Una recensione per Agar

 

Giovanni Boine

 

da: Plausi e Botte

 

Guanda editore, Modena, 1939

 

(Agar è il nome de plume di Virginia Tango, amica e confidente di Campana) 

 

 

80) Agar, Le reliquie di un ignoto. Ed. « Buon Consigliere ». Roma, 1915.

Storia epistolare d’una specie di Jean Christophe legnaiolo della Campagna Romana che una giovane e milionaria civetta finge di proteggere e per gioco fa innamorare. Quello abbocca e sogna la gloria. Passata la stagione, l’altra andata via, s’intende che se ne scorda. Quando torna, torna per sposarsi un signor marchese. Jean Christophe pazzo, improvvisa all’organo una maravigliosa messa nuziale il giorno delle nozze. Poi si schianta, poi s’ammala; tenebre e rovine. Ma si ripiglia come convertito: da banda il vano sogno; si martirizza di fatica per i suoi in una vita di rinuncia e di bontà.

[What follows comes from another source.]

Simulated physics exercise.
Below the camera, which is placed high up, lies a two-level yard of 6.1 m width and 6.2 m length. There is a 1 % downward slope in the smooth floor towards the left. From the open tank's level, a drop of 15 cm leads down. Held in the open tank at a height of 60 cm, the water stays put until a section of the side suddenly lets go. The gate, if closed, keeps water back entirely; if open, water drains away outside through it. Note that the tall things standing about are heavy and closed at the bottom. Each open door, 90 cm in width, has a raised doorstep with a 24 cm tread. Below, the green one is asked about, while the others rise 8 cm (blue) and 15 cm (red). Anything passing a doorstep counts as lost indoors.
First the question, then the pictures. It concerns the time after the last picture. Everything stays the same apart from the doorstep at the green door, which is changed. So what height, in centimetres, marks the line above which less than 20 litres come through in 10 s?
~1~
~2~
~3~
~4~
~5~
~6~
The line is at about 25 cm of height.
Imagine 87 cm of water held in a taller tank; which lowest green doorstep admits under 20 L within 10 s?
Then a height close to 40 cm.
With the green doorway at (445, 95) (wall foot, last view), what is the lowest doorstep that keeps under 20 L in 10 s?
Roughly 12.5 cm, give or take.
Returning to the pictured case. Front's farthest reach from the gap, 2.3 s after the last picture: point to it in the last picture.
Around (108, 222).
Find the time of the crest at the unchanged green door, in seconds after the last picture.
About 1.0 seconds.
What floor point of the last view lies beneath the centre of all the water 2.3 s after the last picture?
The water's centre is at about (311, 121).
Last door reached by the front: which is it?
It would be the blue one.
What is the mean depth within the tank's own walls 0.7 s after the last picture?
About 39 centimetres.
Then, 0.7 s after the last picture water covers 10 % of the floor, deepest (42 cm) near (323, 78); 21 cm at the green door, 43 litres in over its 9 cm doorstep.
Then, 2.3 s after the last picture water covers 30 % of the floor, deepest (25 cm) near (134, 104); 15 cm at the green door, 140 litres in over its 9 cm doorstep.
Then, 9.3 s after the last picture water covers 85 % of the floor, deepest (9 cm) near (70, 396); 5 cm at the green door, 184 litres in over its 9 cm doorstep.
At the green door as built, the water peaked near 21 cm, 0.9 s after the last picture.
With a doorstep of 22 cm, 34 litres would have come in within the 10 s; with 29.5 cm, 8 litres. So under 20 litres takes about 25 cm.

« I volumi della Biblioteca del Buon Consigliere non dovrebbero mancare in nessuna famiglia: appartengono alla buona stampa e si leggono con piacere. Sono i libri da consigliarsi e da darsi in dono ai parenti ed amici ».

 

Questa Agar però aveva scritti anni fa versi come questi:

 

s'io son caduta nell’abisso orrendo

de la sventura, se con le mie labbra

femminili e ridenti che avean tutte

per te le voci belle di passione

ho masticato, nauseabonda cicca,

l’assenzio velenoso del rancore,

non prender vanto amico.

 

i quali sono cosi sinceramenle dolorosi che bastano a redimerla da ogni altra diciamo reliquia. Quanto all’arte sacrificata alla morale santità che è pure, qui, la morale del racconto, ciò fu sempre un interessante problema. Ma non c’è che la soprabbondanza dell’anima, a mio parere. Le astratte contrapposizioni non avvengono che nelle psicologiche tortuosità dell’inerzia. Arte, santità: il santo crea infine come l’artista: modella cuori invece di creta ed è in quel medesimo sgorgo di spontanea attività che fa l’ispirazione.

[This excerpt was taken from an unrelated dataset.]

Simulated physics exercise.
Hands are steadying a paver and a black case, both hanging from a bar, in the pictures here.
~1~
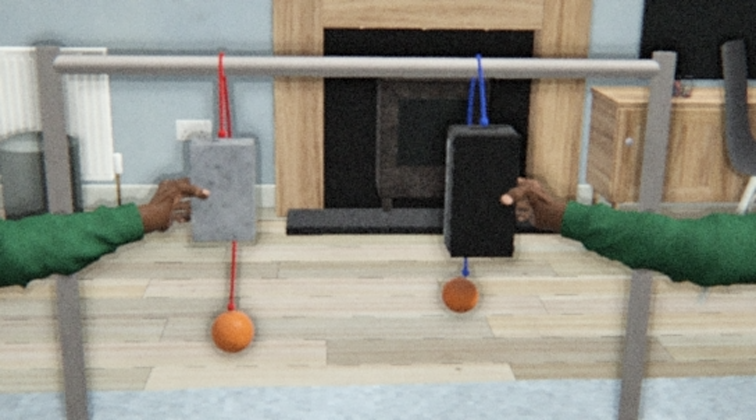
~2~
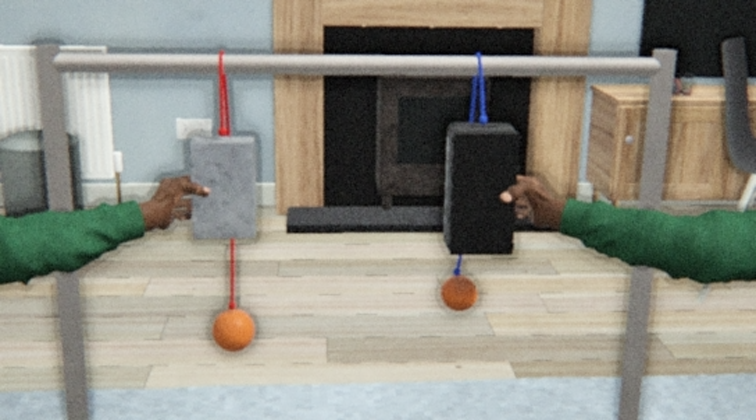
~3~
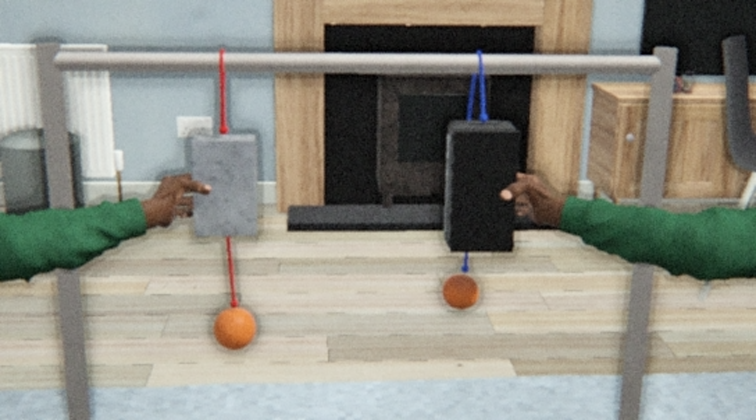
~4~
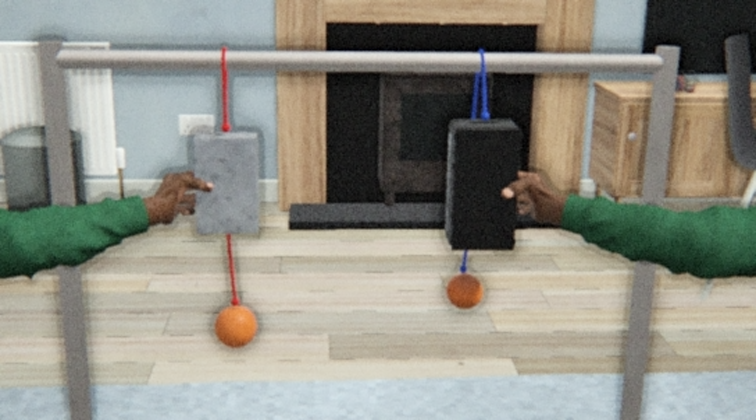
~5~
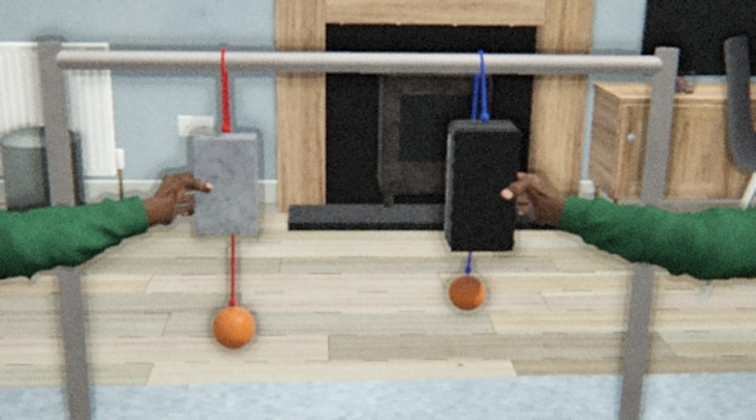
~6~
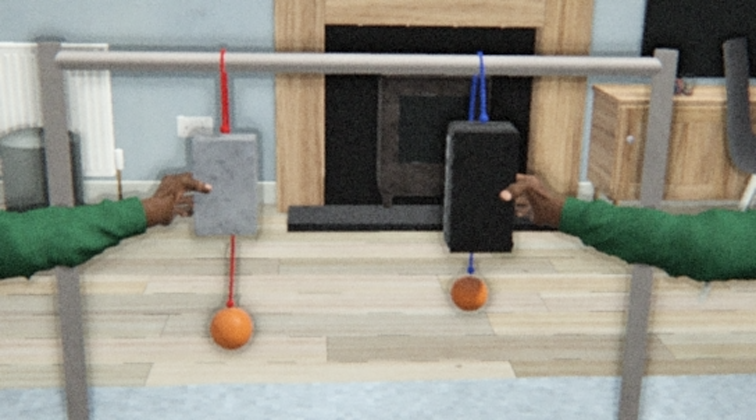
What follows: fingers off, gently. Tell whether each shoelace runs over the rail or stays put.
In order: Well the paver gets pulled down as expected. Well the black case gets pulled down as expected.
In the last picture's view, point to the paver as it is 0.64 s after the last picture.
It has reached (231, 381) by then.
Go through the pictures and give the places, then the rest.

Ad esser pieni ci si versa fuori come cornucopie: la funzione dei ricchi è di dare: l’anima è sempre la stessa e la si definisce per la soprabbondanza. Infine si investe di noi il nulla che è fuori, ci si spende fino all’esaurimento. Si foggia il vuoto, lo si colora e riempie; si galvanizzano le larve, si dà valore a ciò che non ne ha. Quanto ai sacrifici e rinuncio non c’entrano: santi geni lo si è con felicità. Soprattutto senza esitazione; è inconcepibile che un uomo esiti tra l’ispirazione e il dovere, quasi aiutare un fratello fosse da meno che comporre una musica o viceversa. I ricchi han danari per tutto, i forti forze per tutto, e i deboli per nulla. A destra e a sinistra la vita è in piena per tutte le chine.

Epperciò vi è una controparte: il nimbo di certe rinunzie vela una fiacchezza creativa che non si vuol confessare. O appunto per esse si confessa. Lo sgorgo della vitalità s’è arrestato; allora si fa finta di regalarci umilmente in giro. Perchè infatti è l’unico modo di rimetterci in valuta.

C’è una bontà che è dei falliti: ma non è fecondo che l’impeto. Dirò allora che la bontà vera è cattiva che la vocazione è prepotente come l’ispirazione, che i santi non hanno rinunciato mai alla loro santità ed anche per esser santi bisogna far piangere. — Cristo disse per es. «Non ho nè madre nè fratelli». Purtroppo non si è cristiani nemmeno a volerlo fare.

Chiedo scusa alla signora Agar di questa divagazione che certo la meraviglia.